Curriculum
Imma Petito obtained a master’s degree in Historical Sciences, with summa cum laude at the University of Naples Federico II – Department of Humanities (2017). She graduated at Schools of State Archives of Naples and of Vatican Secret Archive (2019). She was winner of several scholarships for research. Her scientific interests mainly focus on the areas of Church history, on political, diplomatic and institutional history (regard to the Italian states and Mediterranean between the Later Middle Ages and Renaissance) from a differentiated and comparative historical perspective that involves international relations and interactions; she is also interested in documentary production relating to the 13th and 16th cent. Recently published, a work on Anglo-Neapolitan diplomacy in the seventies of fifteenth century. She is currently a PhD student in Historical Studies at the University of Salerno.
Research project
Tutor Francesco Senatore | ![]() | Co-Tutor Silvia Siniscalchi |
Title
Practices of power and political communication: Anglo-Italian diplomacy in the Later Middle Ages
The research will be aiming at analyse the political and diplomatic relations between the kingdom of England and the Italian political realities such as Milan, Naples and Rome, reflecting, in particular, on the extraordinary institutional-military situation that affected the European state context in the second half of the 15thC. The focus on this precise chronological period derives from the choice of wanting to contribute to illuminating aspects and problems of English Mediterranean policy (widely discussed and known in respect of France, Burgundy and Low Countries) and to highlight the peculiarities of the link between the kingdom and the major Italian powers. The circumstances of the dynastic war in England led the crown to affirm and revitalize its political identity, not least through administrative reforms, including on the diplomatic level.

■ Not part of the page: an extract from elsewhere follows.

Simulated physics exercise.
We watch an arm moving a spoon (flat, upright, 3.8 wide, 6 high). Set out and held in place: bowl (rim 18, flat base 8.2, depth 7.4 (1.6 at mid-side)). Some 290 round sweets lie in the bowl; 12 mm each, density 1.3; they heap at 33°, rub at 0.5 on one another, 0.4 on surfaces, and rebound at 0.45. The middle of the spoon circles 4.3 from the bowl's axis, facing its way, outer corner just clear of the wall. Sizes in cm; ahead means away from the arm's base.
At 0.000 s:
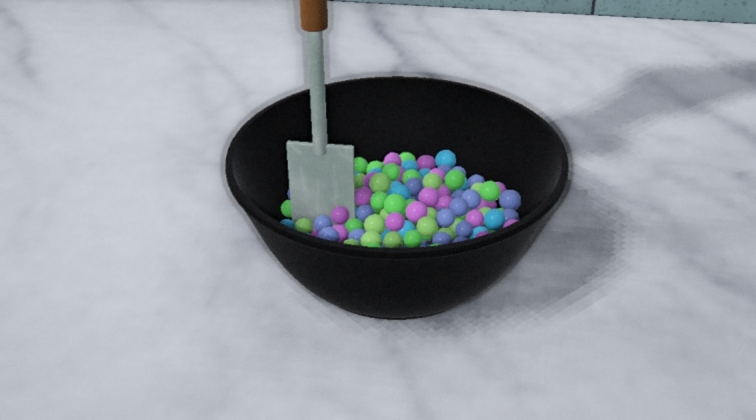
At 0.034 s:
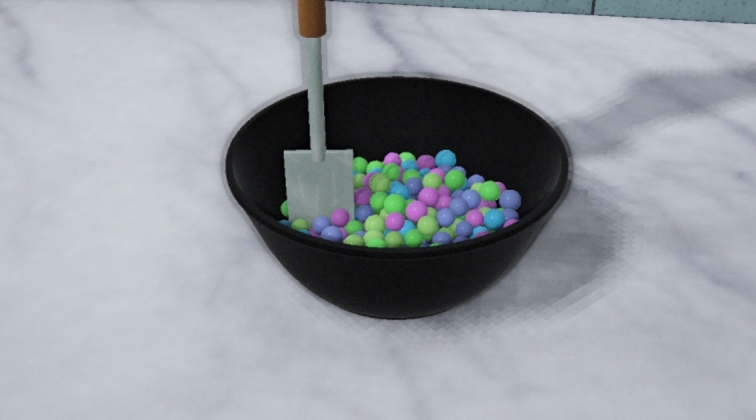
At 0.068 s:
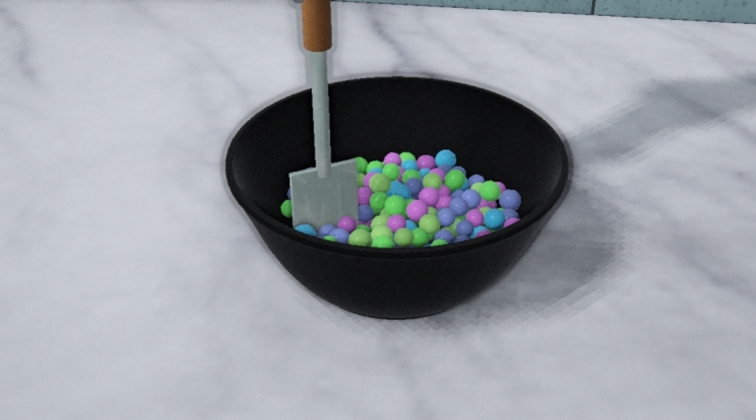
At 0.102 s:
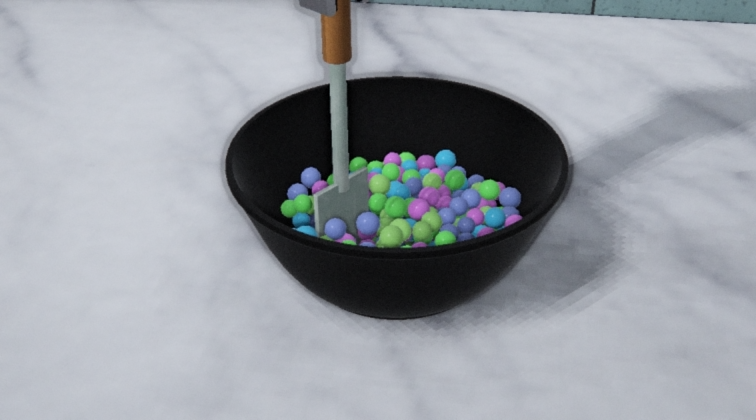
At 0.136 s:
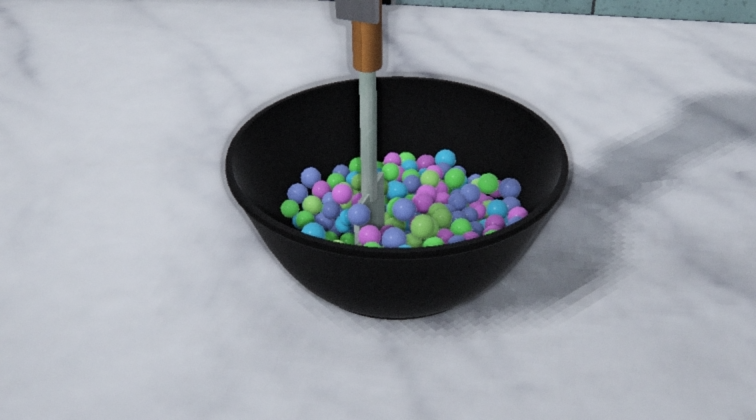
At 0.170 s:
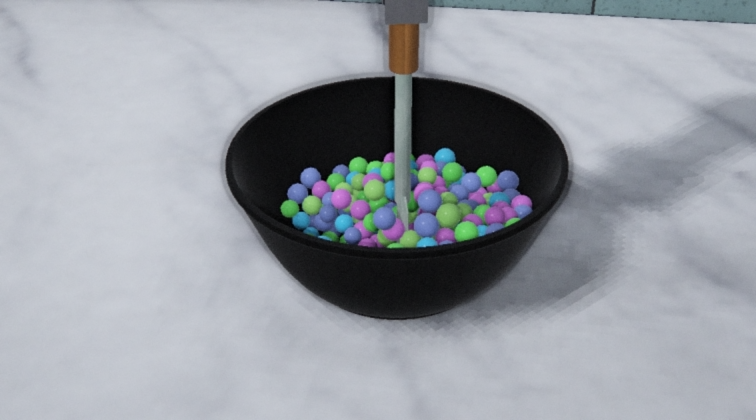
An arm lowered a flat metal spoon with a wooden handle into a black bowl of colourful round sweets, then swept it rightward through them, turning the blade edge-on and pushing sweets aside.
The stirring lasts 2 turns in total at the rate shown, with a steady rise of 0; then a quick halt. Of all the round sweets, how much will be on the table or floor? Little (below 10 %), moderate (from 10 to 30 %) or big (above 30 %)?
Share on the table or floor: Moderate (from 10 to 30 %).
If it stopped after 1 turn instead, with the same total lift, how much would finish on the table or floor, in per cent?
It would be near 5 per cent.
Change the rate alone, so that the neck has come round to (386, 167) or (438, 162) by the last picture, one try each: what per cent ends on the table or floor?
Some 10 and 20 per cent.
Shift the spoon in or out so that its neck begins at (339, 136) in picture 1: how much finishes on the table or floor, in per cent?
Some 0 per cent.
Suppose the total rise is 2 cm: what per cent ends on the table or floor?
Some 5 per cent.
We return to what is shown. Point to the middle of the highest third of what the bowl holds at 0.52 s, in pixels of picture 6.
Near (296, 178).
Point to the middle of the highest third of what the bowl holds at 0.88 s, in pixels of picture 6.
At about (448, 140).
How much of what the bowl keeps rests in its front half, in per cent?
About 60 per cent.
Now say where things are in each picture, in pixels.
The first picture shows spoon neck at (319, 121), 0° round; upper third of the load around (410, 208), from x 285 to 515, top at y 160; 294 in the bowl.
The second picture shows spoon neck at (317, 127), 10° round; upper third of the load around (406, 212), from x 285 to 515, top at y 160.
The third picture shows spoon neck at (322, 143), 33° round; upper third of the load around (396, 225), from x 285 to 515, top at y 160.
The fourth picture shows spoon neck at (341, 156), 56° round; upper third of the load around (400, 230), from x 290 to 515, top at y 160.
The fifth picture shows spoon neck at (369, 165), 79° round; upper third of the load around (424, 228), from x 290 to 520, top at y 160.
The sixth picture shows spoon neck at (403, 168), 103° round; upper third of the load around (445, 224), from x 290 to 525, top at y 160; 294 in the bowl.
By 0.52 s, 344° round, highest piece 9 above the table; 282 in the bowl, 6 on the table or floor, 6 in flight or on the tool.
By 0.88 s, 226° round, highest piece 9 above the table; 265 in the bowl, 24 on the table or floor, 5 in flight or on the tool.
By 1.25 s, 0° round, highest piece 7 above the table; 253 in the bowl, 41 on the table or floor.
By 1.95 s, 0° round, highest piece 7 above the table; 253 in the bowl, 41 on the table or floor.
Final count, 253 in the bowl, 41 on the table or floor. That is 14 % on the table or floor.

Further ideas will be giving by the examination of the diplomatic entourage, English and Italian; ambassadors, as we will seeing, were active protagonists. Finally, there will be a specific investigation into the relationships between the courts starting from a methodological approach that takes into account, as well as political dynamics, the most recent reflections and guidelines of social history. The survey should therefore not only concern the historical context but also the socio-anthropological one, through which it will be possible to bring important news about the history of the “contact” between the Anglo-Saxon world and the Peninsula.